Wednesday, January 15, 2014

Worst-of-the-worst in energy efficiency earn LEED's highest rating

LEED apparently stands for Leadership in Energy and Environmental Design.  An article in the Washington Examiner notes, "LEED applicants are scored from 0 to 100 based on 110 possible points, a little less than one-fifth of which have to do with energy use."

EXography: Worst-of-the-worst in energy efficiency earn LEED's highest --- and meaningless --- rating | Washington Examiner:
Many of the D.C.'s government buildings are among the least energy-efficient of all comparable buildings nationwide — yet received prestigious LEED certifications, suggesting those awards risk a false sense of environmental achievement.

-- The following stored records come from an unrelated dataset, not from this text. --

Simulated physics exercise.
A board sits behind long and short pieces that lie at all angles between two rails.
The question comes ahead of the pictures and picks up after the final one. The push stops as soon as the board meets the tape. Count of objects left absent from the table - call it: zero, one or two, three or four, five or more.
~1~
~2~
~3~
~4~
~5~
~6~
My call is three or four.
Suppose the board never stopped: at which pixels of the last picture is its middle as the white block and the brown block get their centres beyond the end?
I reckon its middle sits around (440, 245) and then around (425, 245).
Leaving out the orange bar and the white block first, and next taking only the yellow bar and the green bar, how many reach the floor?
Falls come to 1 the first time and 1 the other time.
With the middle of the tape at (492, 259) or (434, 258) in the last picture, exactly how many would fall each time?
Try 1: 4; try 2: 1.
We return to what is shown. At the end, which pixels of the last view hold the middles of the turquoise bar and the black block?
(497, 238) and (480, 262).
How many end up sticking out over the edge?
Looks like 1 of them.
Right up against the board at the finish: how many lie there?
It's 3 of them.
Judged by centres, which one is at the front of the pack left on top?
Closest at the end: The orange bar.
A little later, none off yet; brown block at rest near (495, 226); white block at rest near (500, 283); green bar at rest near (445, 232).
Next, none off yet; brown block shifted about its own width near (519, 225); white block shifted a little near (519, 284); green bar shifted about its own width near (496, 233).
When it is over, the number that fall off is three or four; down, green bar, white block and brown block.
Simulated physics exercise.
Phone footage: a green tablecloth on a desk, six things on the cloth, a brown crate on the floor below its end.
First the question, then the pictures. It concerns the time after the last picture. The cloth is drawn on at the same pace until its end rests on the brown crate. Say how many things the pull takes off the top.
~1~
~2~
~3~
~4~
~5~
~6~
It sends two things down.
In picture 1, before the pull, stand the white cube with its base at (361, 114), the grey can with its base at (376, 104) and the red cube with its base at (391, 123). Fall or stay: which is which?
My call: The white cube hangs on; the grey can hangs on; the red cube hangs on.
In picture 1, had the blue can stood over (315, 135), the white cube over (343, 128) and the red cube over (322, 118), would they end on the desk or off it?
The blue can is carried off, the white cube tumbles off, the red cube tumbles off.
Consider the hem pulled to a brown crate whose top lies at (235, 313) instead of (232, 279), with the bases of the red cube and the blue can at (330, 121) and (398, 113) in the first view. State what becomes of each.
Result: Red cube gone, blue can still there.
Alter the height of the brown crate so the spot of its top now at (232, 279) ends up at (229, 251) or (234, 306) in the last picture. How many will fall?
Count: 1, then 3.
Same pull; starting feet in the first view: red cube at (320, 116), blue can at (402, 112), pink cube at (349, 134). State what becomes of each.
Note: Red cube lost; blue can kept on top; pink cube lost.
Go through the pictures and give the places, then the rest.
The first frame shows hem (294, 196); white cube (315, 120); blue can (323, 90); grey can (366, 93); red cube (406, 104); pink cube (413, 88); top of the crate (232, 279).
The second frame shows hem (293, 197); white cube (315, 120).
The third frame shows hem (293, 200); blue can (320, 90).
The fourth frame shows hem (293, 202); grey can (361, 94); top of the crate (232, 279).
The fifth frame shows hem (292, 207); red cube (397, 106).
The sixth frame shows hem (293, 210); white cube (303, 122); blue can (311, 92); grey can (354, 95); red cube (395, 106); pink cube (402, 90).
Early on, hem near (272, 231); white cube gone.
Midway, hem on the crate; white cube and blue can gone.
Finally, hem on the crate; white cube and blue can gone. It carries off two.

Judging by its energy usage, the School Without Walls in the District of Columbia may actually have no walls: It scores a 16 out of 100 on the EnergyStar scale, which ranks buildings by energy efficiency against others of the same type. The score indicates that only 16 percent of schools nationally are worse when it comes to energy efficiency.
That ought to be a wake-up call for the District that it should look for ways to make improvements. But if the city, like many others, has bought into the marketing and hype, there is no need to do anything but rest on its laurels: According to the Leadership in Energy & Environmental Design program, the school is apparently a green success, boasting a “gold” certification.
Many buildings certified with LEED's highest seals of approval, administered by the nonprofit U.S. Green Building Council, are actually some of the worst-performing buildings in the country in terms of energy efficiency, according to a Washington Examiner analysis of data provided by the District of Columbia on city-owned buildings.
You'll be rewarded if you read the entire article at the Washington Examiner with some interesting interactive graphics.
The analysis confirms similar findings by the Examiner in New York City.
It should be noted that after those NYC findings it was noted energy intensive tenants tended to be in LEED buildings - which makes the interactive graphic in this Washington report particularly useful.

If a government somewhere is mandating government buildings purchase a certification for something, Ontario can't be far off that position.
From Infrastructure Ontario:
To further support the government’s green energy objectives, the government has mandated that the Leadership in Energy and Environmental Design (LEED®) Green Building Rating "certified" is the minimum standard for new construction and major renovations of government facilities.